5 Responses to “The House of The Rising Sun – A Folk Evolution”

  1. K.C. July 31, 2011 at 8:55 pm #

    What about Bob Marley’s reference to the House of the Rising Sun in the song Crisis? “They just want to be the leader in the ‘ouse of the risin’ sun…” Any interpretation on what he was referencing in this lyric…??? From the context of the song, it seems to be an evil place.

    • Matt Coleman August 1, 2011 at 11:01 pm #

      I definitely agree that Marley’s house of the rising sun is an evil place. It seems that Marley’s “Crisis” is an anti-war song and that his “risin’ sun” symbolizes the corruption of war mongers. Thanks for bringing up his reference to the “risin’ sun” because it is different than a brothel. If we do go by the thought that the risin’ sun is an old prison, Marley could be referencing it, but it seems more likely that he is using the old lyric to symbolize something different. What do you think K.C.?

  2. Rick November 5, 2012 at 11:57 pm #

    I think it’s about selling of the soul.

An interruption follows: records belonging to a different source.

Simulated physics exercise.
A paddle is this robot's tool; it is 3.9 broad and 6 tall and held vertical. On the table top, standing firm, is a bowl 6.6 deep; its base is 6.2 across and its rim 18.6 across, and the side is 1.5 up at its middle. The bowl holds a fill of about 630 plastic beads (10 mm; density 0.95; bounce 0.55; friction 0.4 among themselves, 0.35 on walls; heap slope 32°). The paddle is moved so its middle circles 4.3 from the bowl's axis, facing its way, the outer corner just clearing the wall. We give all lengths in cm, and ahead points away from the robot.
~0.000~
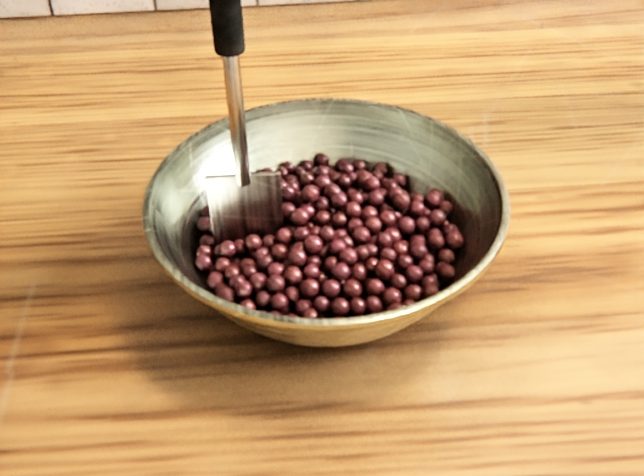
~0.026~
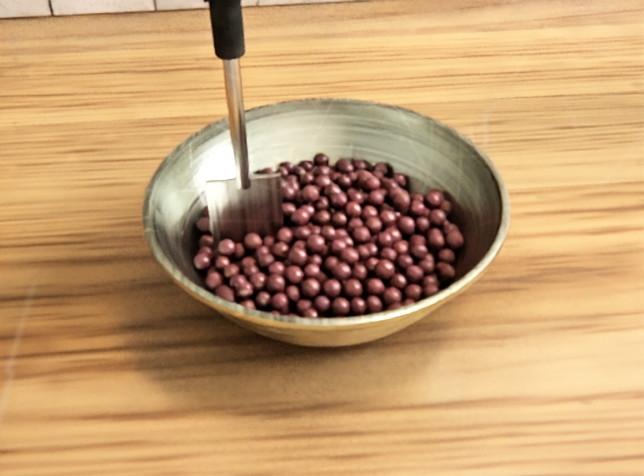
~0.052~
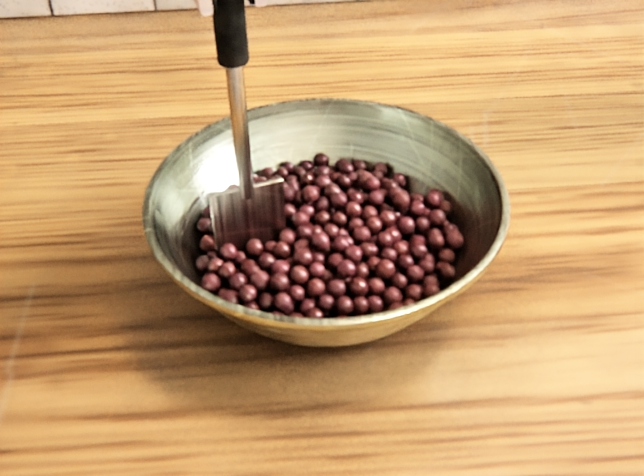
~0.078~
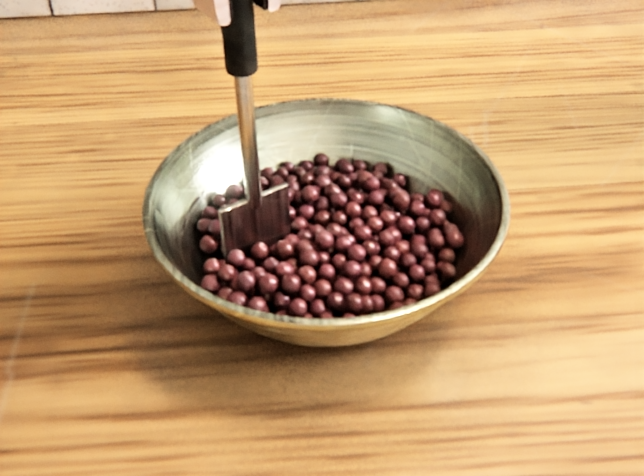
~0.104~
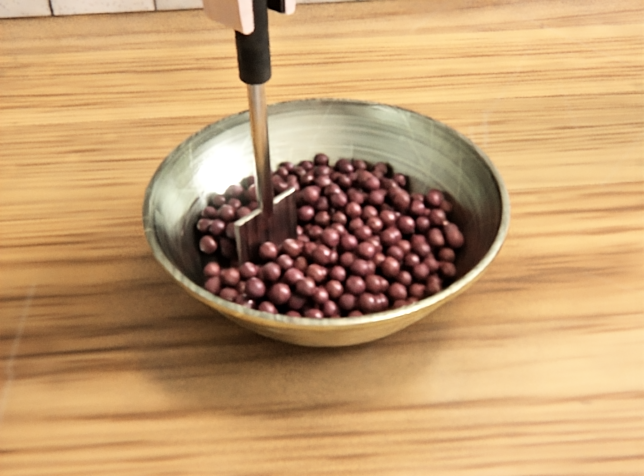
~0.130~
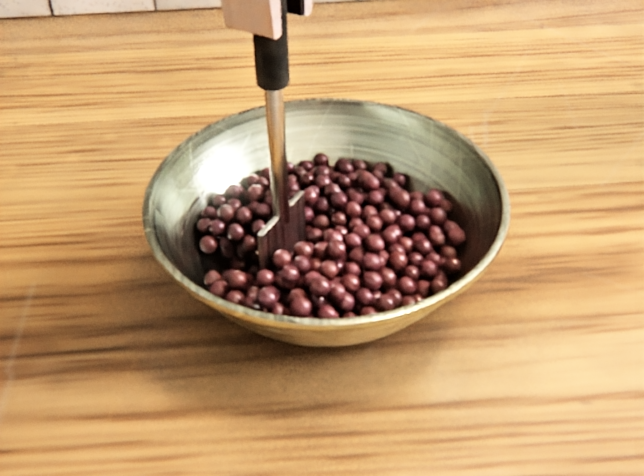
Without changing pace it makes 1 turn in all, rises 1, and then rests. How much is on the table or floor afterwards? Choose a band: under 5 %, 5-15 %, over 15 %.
Band: 5-15 %.
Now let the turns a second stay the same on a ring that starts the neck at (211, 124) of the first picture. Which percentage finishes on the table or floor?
Table or floor share: Near 5 %.
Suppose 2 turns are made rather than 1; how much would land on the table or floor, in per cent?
15 %.
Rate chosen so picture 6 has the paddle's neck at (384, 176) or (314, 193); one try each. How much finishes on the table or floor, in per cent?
Around 35 and 20 per cent respectively.
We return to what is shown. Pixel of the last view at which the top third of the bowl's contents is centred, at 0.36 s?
I'd put its middle near (412, 186).
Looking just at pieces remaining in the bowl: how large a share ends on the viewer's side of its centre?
Close to 60 in a hundred.
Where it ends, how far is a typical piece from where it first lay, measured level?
Near 6 cm.
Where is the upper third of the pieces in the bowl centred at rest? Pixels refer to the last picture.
Centre of top third: Approx. (271, 261).
After 0.36 s, 173° round, highest piece 9 above the table; 618 in the bowl, 2 on the table or floor, 10 in flight or on the tool.
After 0.60 s, 291° round, highest piece 9 above the table; 590 in the bowl, 36 on the table or floor, 4 in flight or on the tool.
After 0.91 s, 0° round, highest piece 6 above the table; 576 in the bowl, 54 on the table or floor.
After 1.61 s, 0° round, highest piece 6 above the table; 576 in the bowl, 54 on the table or floor.
At rest, 576 in the bowl, 54 on the table or floor. That is 9 % on the table or floor.
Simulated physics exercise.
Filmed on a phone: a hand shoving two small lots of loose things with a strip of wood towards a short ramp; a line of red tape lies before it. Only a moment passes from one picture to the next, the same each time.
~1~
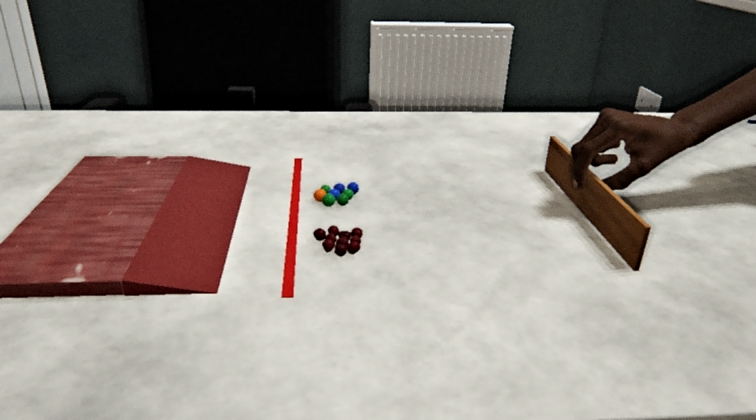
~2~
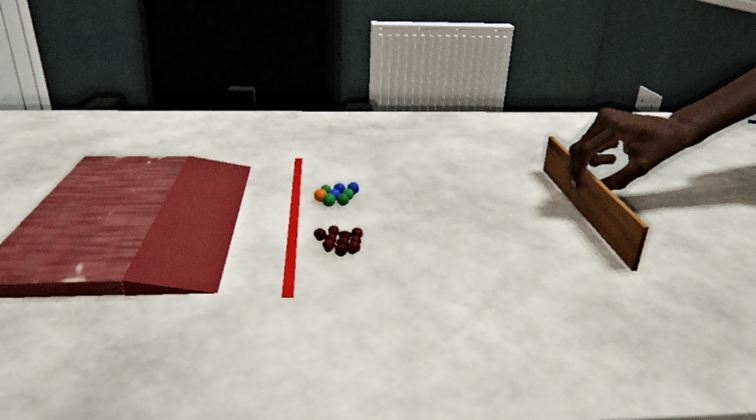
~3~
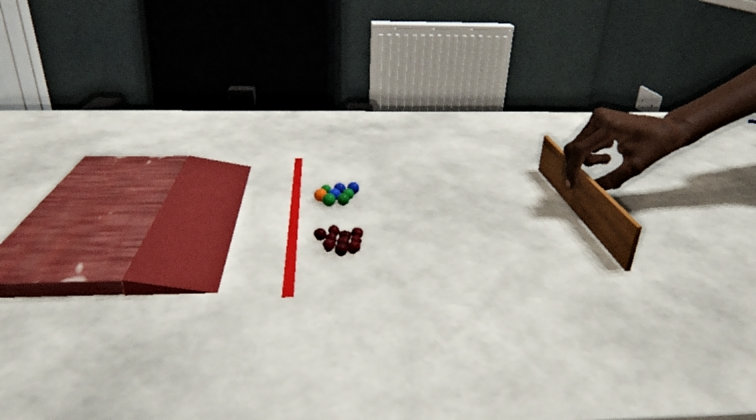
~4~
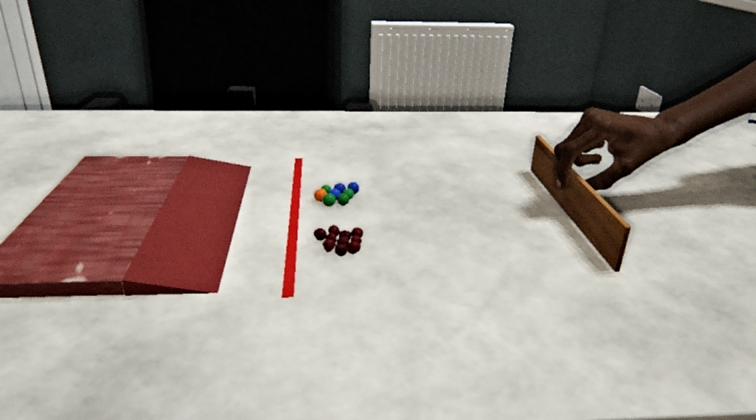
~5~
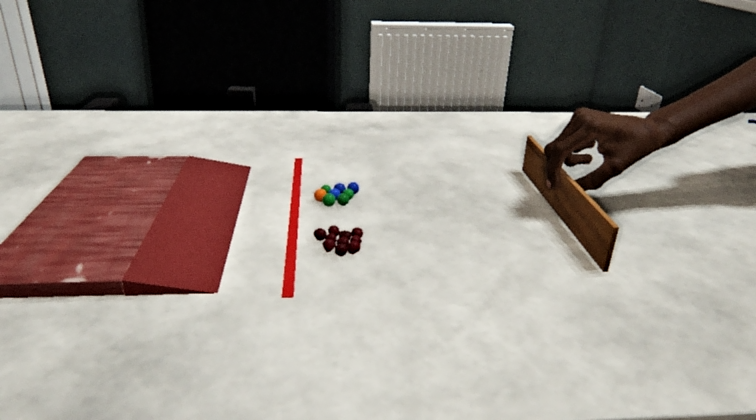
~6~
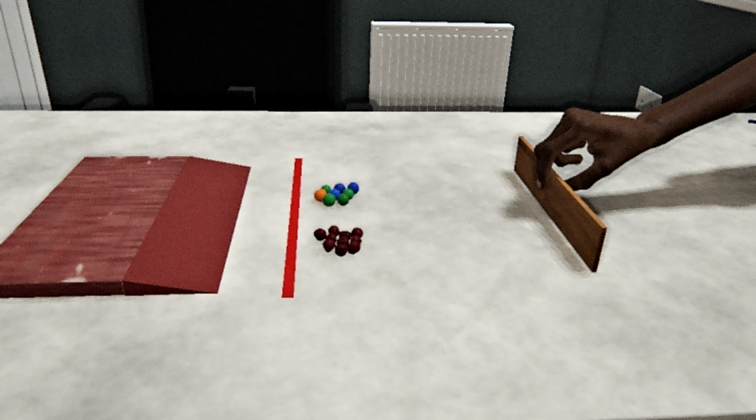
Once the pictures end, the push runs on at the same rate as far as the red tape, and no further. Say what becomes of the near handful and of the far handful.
Here the near handful falls short of the top, and the far handful falls short of the top.
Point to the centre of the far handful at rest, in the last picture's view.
Around (271, 191).
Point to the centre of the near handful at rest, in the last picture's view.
Near (259, 242).
Then, 0.78 s after the last picture, strip of wood still moving, near (421, 175); near handful all short of the ramp; far handful all short of the ramp.
Then, 1.58 s after the last picture, strip of wood stopped at the red tape; near handful all short of the ramp; far handful all short of the ramp.
Then, 1.86 s after the last picture, strip of wood stopped at the red tape; near handful all short of the ramp; far handful about a quarter on the ramp, most short of the ramp.
By the end, strip of wood stopped at the red tape; near handful none past the top, all short of the ramp; far handful none past the top, all short of the ramp.
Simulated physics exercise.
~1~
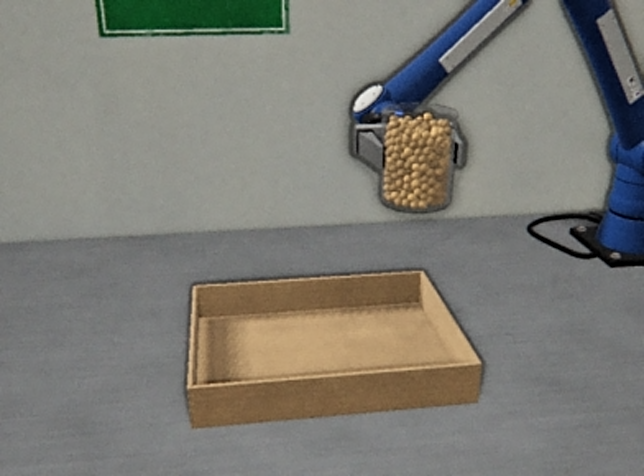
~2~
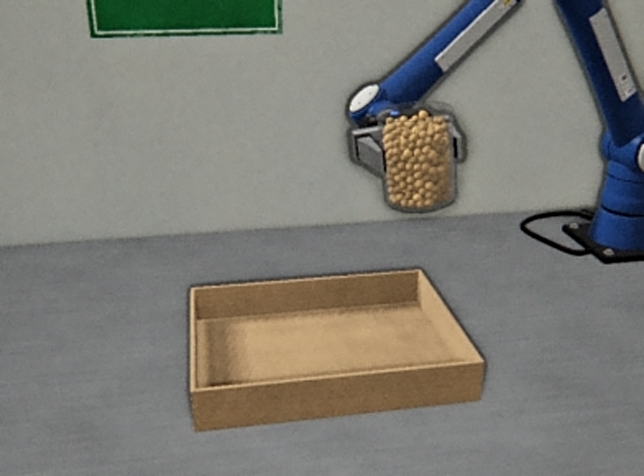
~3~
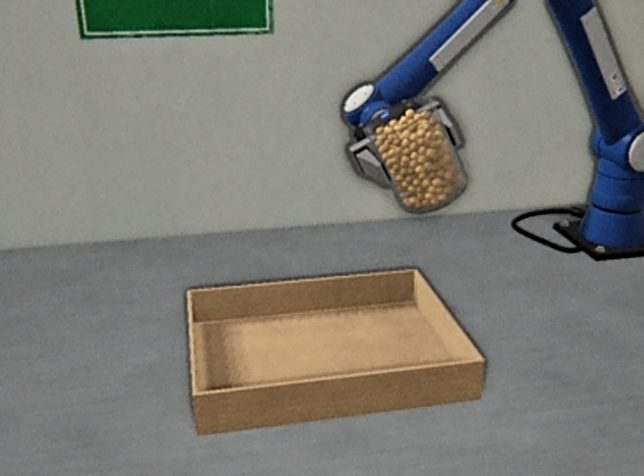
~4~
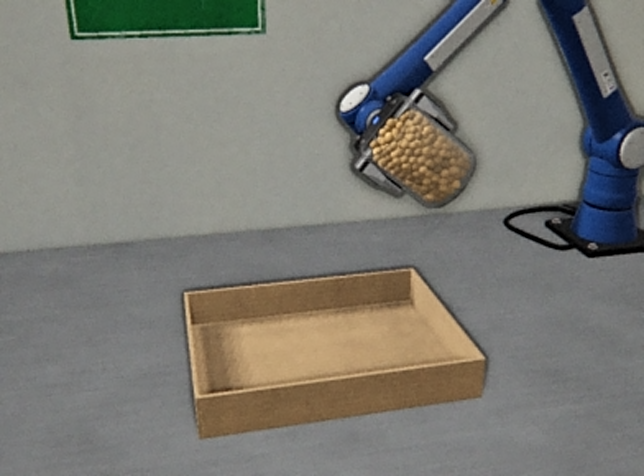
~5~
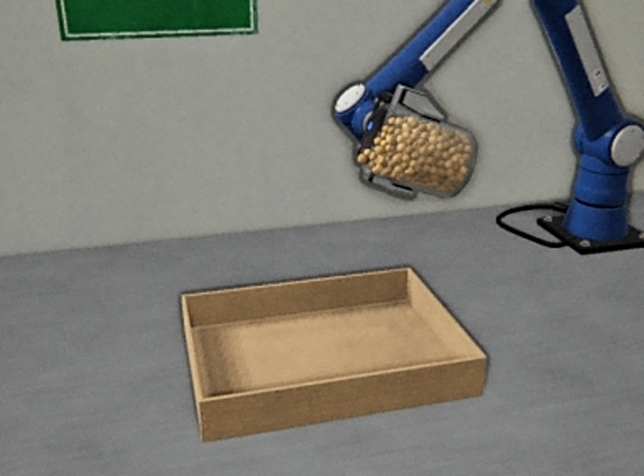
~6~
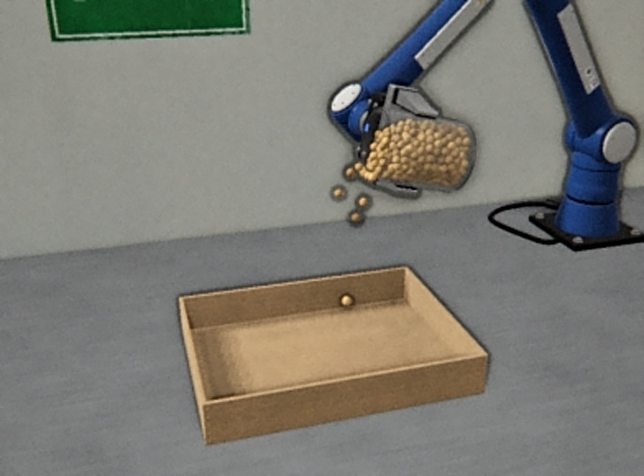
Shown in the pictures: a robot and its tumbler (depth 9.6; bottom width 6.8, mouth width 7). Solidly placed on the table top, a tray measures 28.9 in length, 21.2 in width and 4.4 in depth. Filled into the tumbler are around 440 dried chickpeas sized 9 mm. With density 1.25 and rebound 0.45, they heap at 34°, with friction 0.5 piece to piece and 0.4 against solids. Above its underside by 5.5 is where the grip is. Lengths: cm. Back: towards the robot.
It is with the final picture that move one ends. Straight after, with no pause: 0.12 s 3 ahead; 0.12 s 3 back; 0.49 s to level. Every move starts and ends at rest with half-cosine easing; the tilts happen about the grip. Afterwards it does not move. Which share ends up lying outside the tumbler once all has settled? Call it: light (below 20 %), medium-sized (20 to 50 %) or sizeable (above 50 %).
A medium-sized share.
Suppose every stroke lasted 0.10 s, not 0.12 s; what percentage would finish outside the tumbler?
In that case about 35 in a hundred.
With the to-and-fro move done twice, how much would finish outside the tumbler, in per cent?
Expected share: About 40 %.
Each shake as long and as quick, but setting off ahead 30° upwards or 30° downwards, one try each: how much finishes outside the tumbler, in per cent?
Some 30 and 15 per cent.
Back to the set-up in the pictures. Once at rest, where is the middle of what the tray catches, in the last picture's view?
(293, 358).
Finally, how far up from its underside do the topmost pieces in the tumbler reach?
Top of the fill: Near 8.5 cm.
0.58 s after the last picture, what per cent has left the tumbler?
25 %.
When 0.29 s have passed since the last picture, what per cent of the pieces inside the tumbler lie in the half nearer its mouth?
I'd guess about 45 percent of it.
Then, 0.29 s later, tilted 75° forward, highest piece 26 above the table; 339 in the tumbler, 19 in the tray, 83 in flight or on a rim.
Then, 0.58 s later, tilted 16° forward, highest piece 27 above the table; 325 in the tumbler, 114 in the tray, 2 in flight or on a rim.
Then, 0.93 s later, level, highest piece 27 above the table; 325 in the tumbler, 116 in the tray.
Then, 1.98 s later, level, highest piece 27 above the table; 325 in the tumbler, 116 in the tray.
At rest, 325 in the tumbler, 116 in the tray. That is 26 % outside the tumbler.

  3. markB April 27, 2018 at 3:03 pm #

    The house of the rising sun is an opium den in New Orleans. The author says “I’ve got one foot on the platform and the other on the train”. That is the turning point (for worse) in their life as they succumb to their addiction – “I’m going back to New Orleans to wear that ball and chain”, the ball and chain referring to their addiction. Prior to that the author says “mothers, tell your children not to do as I have done – spend your life in sin and misery in the house of the rising sun. That’s a personal prison, not one with bars on the windows.

  4. ws November 27, 2022 at 10:55 am #

    Personally, I can see the place in question being an opium den.

    After the Civil War there was a big infux of Chinese agricultural workers into Louisiana to replace the liberated slaves. New Orleans had two Chinatowns after the war.

    I must assume that patrons of such dens were not exclusively Chinese.

    The “ball and chain” can easily be read as a euphemism for addiction.